More Than Honey Opens Fri., July 12 at Varsity. Not rated. 96

More Than Honey

Opens Fri., July 12 at Varsity.
Not rated. 96 minutes.

Instead of making the underperforming White House Down, perhaps director Roland Emmerich—the master of disaster behind 2012 and The Day After Tomorrow—should’ve stuck with his usual instinct for large-scale destruction. He should’ve made a movie about bees.

More Than Honey demonstrates why the subject is ripe for apocalyptic treatment. Banish all thoughts of The Swarm, the ’70s Michael Caine flop about killer bees taking over; the real threat is not that bees will attack us, but abandon us. Albert Einstein has been quoted as saying that if bees were to disappear from the Earth, humankind would die off after four years—and while the attribution might be apocryphal, the observation points out how the agricultural grid is dependent on those tiny, buzzing ministers of fertility.

You may have heard about some of this already, since docs Colony and Queen of the Sun have recently played Seattle. Colony collapse disorder (or CCD) is a widespread phenomenon in the world of beekeeping, and the millions of bees that prop up annual harvests are disappearing in vast numbers. More Than Honey is more than information, however. The info’s there if you want it, but mostly it plays like a humming, honey-dripped dream; director Markus Imhoof is besotted with bees, and he makes them the captivating heroes of his movie. In his extreme close-ups of bees, they take on the grandeur they deserve.

The movie ranges around—we visit China to witness the depressing effects of a major bee die-off, for instance. But Imhoof arranges his film around two bee-men half a world apart: Fred Jaggi, a wizened Swiss apiarist whose grandfather established the family’s beekeeping business, and John Miller, a proud U.S. capitalist who deals in bees by the zillions, trucking them around the country to pollinate huge swaths of fruit and nut trees. Jaggi looks like he just popped his wrinkled head out of a cuckoo clock; Miller beams with the confidence of a shark. The contrast between Old World traditionalist and go-go 21st-century tycoon is perhaps a bit overstated, but both men are bewildered by CCD. Imhoof trains his camera on Miller’s reaction as crates of bees are opened after being transported—thousands of dead bees visible on delivery—and the sight dismays even the can-do American.

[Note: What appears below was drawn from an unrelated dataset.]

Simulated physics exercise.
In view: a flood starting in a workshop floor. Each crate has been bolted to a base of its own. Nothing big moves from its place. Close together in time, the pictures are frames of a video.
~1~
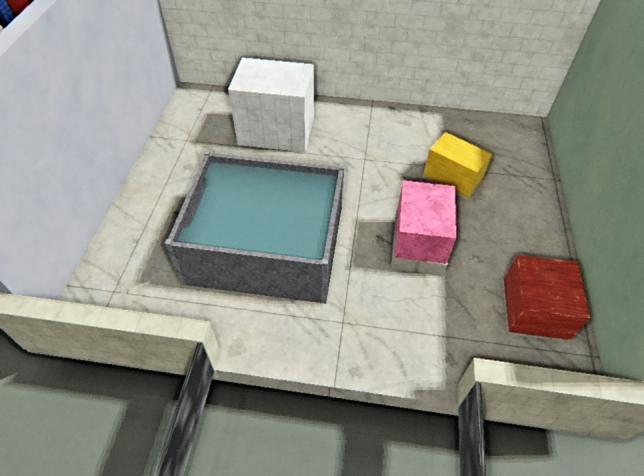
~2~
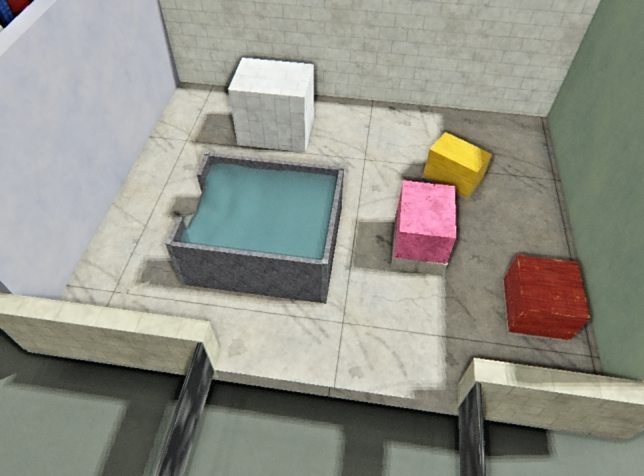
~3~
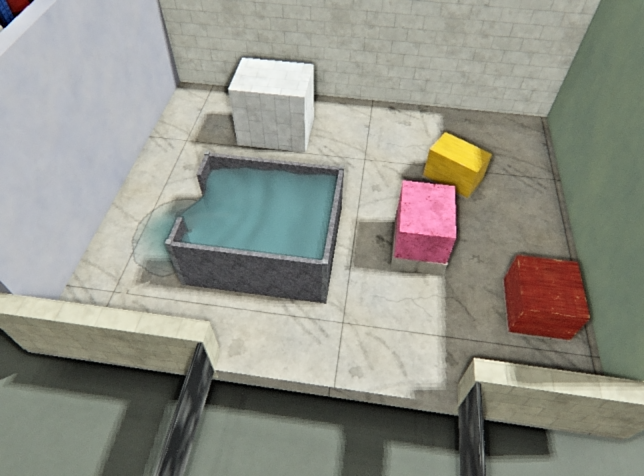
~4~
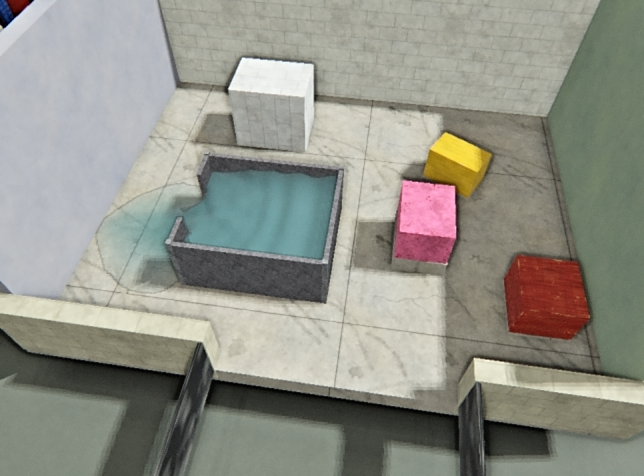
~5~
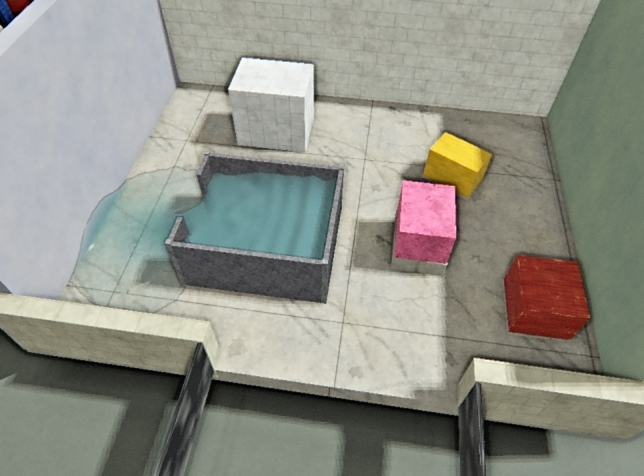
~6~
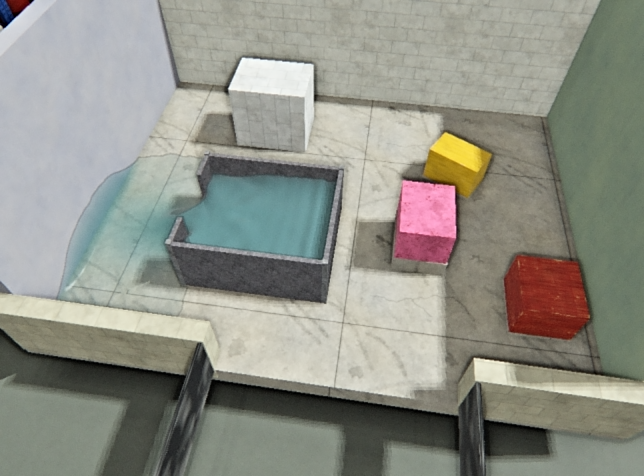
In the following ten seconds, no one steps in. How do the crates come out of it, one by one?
Pink crate: Remains dry. Red crate: Becomes wet. Yellow crate: Becomes wet.
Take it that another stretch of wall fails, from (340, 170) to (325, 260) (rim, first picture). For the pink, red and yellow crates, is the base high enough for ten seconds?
The pink crate is flooded, the red crate is flooded and the yellow crate is flooded.
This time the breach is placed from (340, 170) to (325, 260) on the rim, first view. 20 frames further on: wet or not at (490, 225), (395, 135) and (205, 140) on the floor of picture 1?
First: Reached by the flood. Second: Reached by the flood. Third: Spared by the leak.
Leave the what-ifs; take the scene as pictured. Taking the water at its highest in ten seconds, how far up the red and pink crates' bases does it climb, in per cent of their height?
240 %, then 30 %.
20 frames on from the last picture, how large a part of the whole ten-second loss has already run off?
Somewhere around 5 per cent, I'd say.
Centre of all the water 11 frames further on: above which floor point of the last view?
Near (207, 232).
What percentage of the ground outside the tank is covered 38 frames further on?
It works out to about 85 in a hundred.
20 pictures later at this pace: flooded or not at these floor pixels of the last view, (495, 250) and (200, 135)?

A lovely movie—but please, let’s get back to The Swarm. If the accidental release of killer bees gave rise to that horror movie, the irony is that aggressive African bees might prove crucial in saving the planet. Imhoof tracks a group of scientists creating hybrid bee colonies and testing them on an island. The place is so remote that the bees can’t escape to dominate the world. But maybe they should.